Ci sono 9182 backer di Kickstarter - si chiamano così quelli che finanziano i progetti sulla piattaforma di crowdfunding - che rivogliono i soldi indietro. Mica pochi: 473.098 dollari. Sono le vittime del progetto VAGO, un bel gadget che sarebbe dovuto servire a comprimere lo spazio degli abiti in valigia. Un piccolo compressore per imbustare la biancheria e togliere aria.

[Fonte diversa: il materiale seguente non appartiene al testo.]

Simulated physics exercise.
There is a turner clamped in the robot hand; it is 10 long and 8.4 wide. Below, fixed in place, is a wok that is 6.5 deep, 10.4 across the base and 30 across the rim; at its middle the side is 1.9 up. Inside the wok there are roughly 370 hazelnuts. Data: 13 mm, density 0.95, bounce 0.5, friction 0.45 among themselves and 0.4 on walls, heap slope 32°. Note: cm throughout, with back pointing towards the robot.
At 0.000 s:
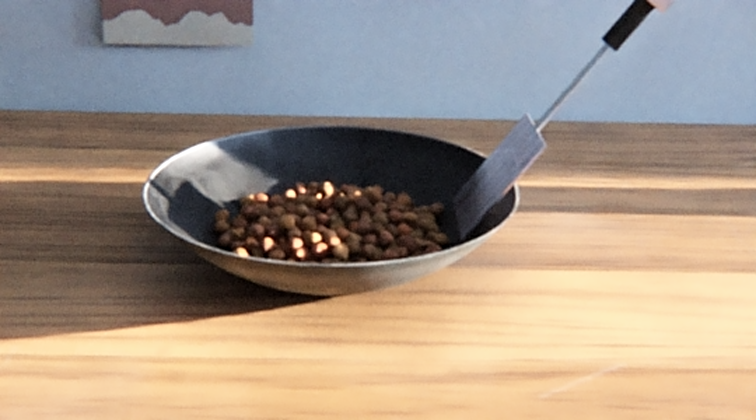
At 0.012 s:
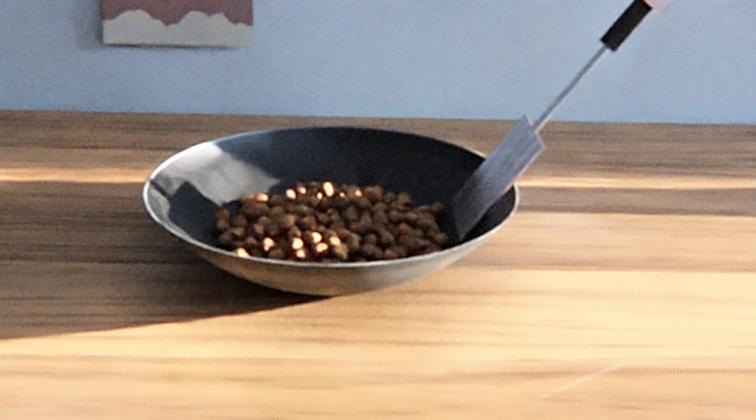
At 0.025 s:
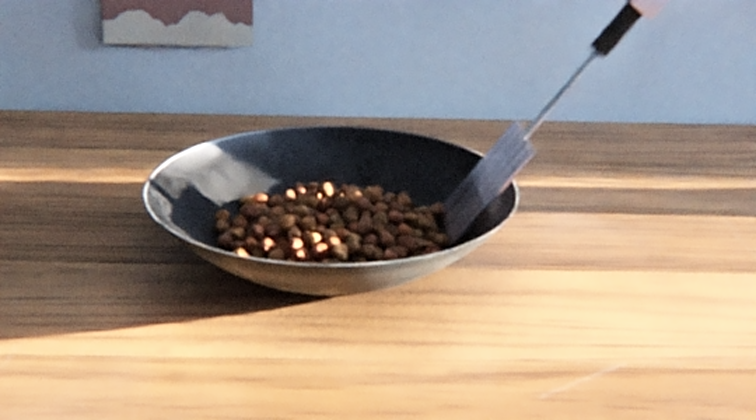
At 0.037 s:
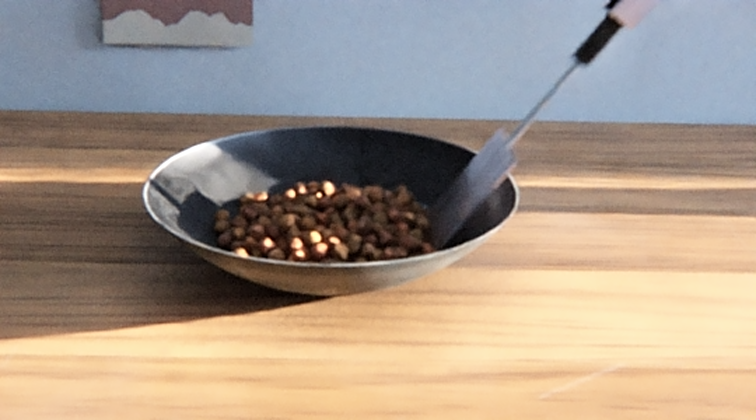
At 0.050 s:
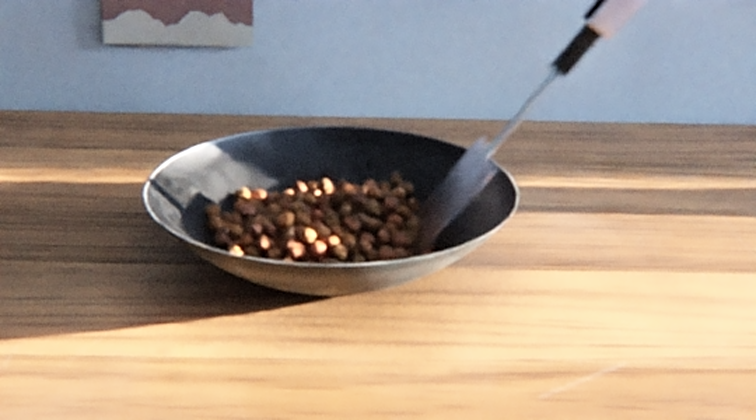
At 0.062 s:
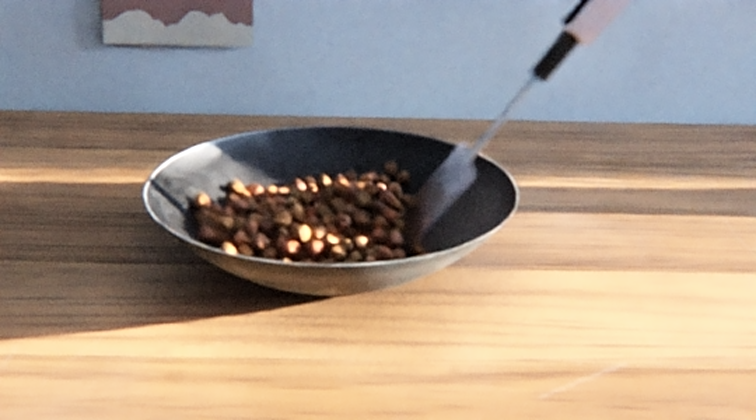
A pile of brown nuts sat in a dark, shallow pan on a wooden surface while a flat turner rested at its right side, then slid left, nudging the nuts a little leftward.
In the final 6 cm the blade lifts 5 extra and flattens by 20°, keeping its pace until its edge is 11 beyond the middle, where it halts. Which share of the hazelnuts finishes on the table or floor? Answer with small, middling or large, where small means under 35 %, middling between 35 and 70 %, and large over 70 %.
It is middling.
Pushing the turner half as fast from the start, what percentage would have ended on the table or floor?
About 20 %.
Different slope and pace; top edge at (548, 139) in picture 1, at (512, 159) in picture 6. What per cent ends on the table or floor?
Off the vessel, on the table or floor: Some 25 percent.
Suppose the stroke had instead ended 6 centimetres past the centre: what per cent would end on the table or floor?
20 %, roughly.
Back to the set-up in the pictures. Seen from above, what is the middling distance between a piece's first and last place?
Level distance of roughly 11 cm.
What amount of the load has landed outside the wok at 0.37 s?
That would be near 15 per cent, give or take.
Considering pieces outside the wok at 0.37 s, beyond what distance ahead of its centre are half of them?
That distance is around 30 cm.
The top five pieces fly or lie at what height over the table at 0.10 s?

La campagna di raccolta fondi si è conclusa con successo l'anno scorso. Il prodotto sarebbe dovuto arrivare a casa dei 9182 finanziatori, sparsi in tutto il mondo Italia compresa, entro agosto 2016. Non è mai stato recapitato a nessuno. Gli autori del progetto - che hanno aperto anche un sito tuttora funzionante - hanno preso i soldi e si sono dileguati. Il loro ultimo messaggio è del 26 dicembre 2016: "siamo veramente dispiaciuti per il ritardo nelle consegne". Poi più nulla. Intanto però il prodotto VAGO - stesso nome, stesse caratteristiche - è apparso in alcuni negozi online tailandesi.

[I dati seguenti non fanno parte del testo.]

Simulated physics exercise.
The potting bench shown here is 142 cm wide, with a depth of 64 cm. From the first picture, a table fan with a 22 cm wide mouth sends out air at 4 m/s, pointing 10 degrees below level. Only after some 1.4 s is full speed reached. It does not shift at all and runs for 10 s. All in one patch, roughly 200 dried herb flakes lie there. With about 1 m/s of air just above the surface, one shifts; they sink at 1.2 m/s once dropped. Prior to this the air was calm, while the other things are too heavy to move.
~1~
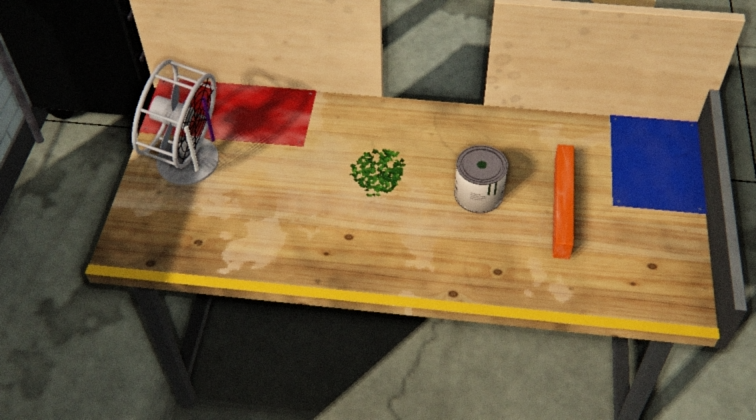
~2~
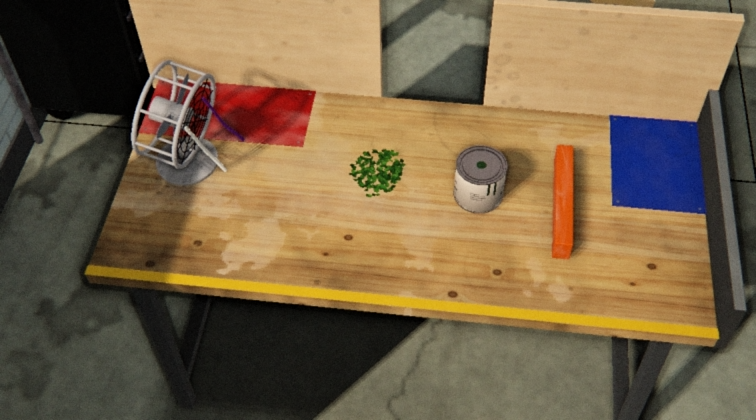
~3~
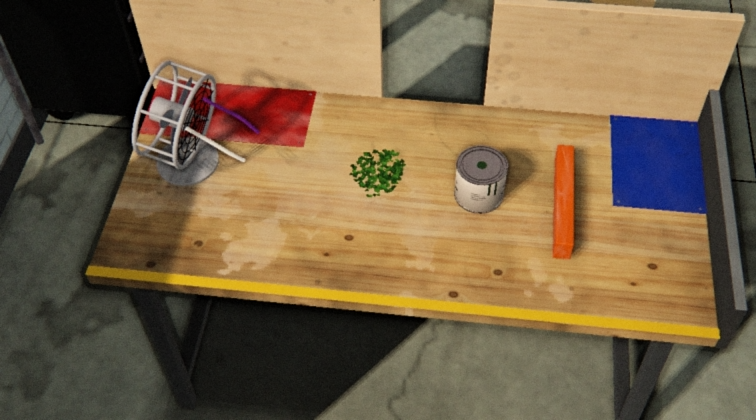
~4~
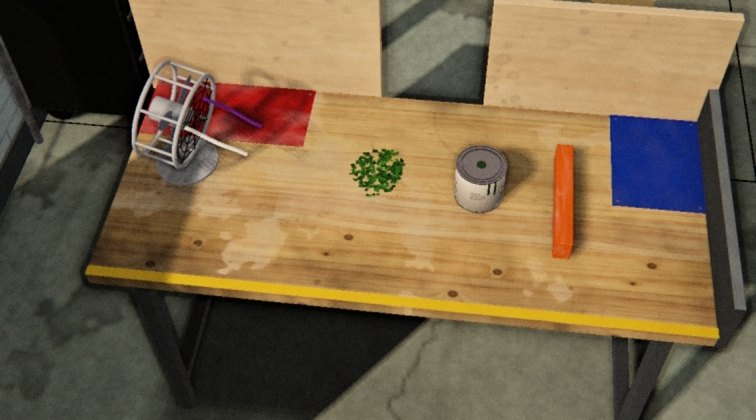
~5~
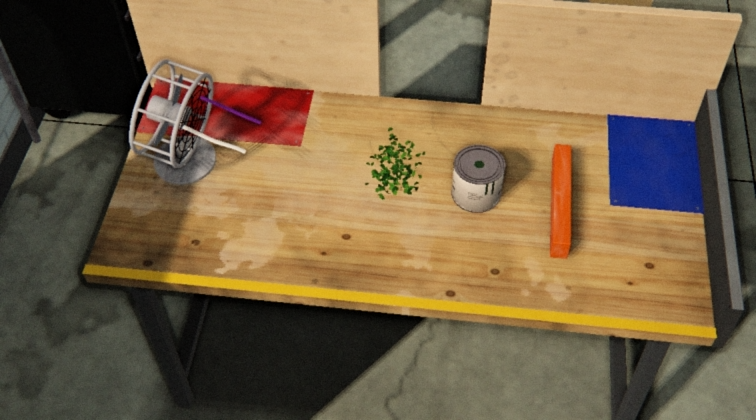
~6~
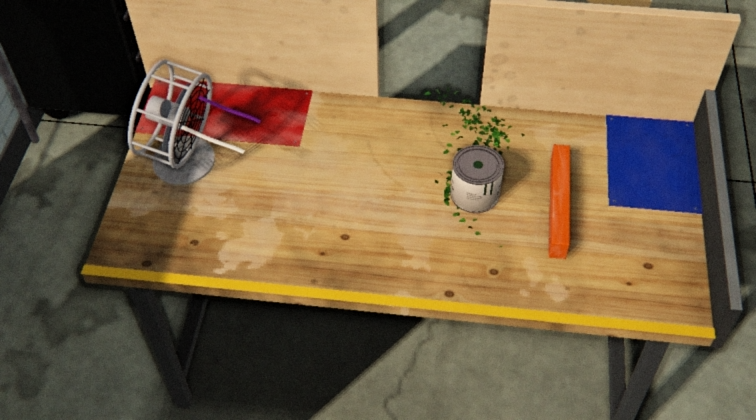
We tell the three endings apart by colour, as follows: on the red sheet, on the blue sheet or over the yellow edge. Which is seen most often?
My pick is blue.
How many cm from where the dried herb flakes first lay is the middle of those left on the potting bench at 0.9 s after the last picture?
The middle is some 80 cm from where it began.
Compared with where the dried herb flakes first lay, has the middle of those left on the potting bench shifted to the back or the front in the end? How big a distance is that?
The middle ends up shifted toward the far edge, about 25 cm.
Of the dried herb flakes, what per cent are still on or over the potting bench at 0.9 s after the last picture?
I'd say some 80 % at that moment.
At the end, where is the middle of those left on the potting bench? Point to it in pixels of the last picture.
The middle sits near pixel (695, 125).
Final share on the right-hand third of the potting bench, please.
About 80 percent.
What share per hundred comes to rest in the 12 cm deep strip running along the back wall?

Un'ulteriore beffa per i backer, che stanno provando a coalizzarsi per azioni legali dopo aver dato vita su Facebook al gruppo VAGO Victim Helping Group. Ovviamente le vittime hanno provato a chiedere aiuto a Kickstarter, che però ha risposto alla Ponzio Pilato con una mail pre-confezionata, in cui si dice in sostanza che il crowdfunding è questione di fiducia reciproca e che la piattaforma non può far nulla e non può comunque restituire i soldi.
Il che getta un'ombra su un fenomeno positivo come il crowdfunding, che in questi anni ha permesso a progettisti e creativi di proporre le loro idee, farle finanziare e realizzarle senza passare dalla forche caudine delle banche e degli investitori istituzionali.
Certo, truffe e raggiri per fortuna sono circoscritti ma per evitare che la diffidenza dilaghi le piattaforme dovrebbero fare di più. Vanno adottati meccanismi di tutela, altrimenti il crowdfunding è a rischio.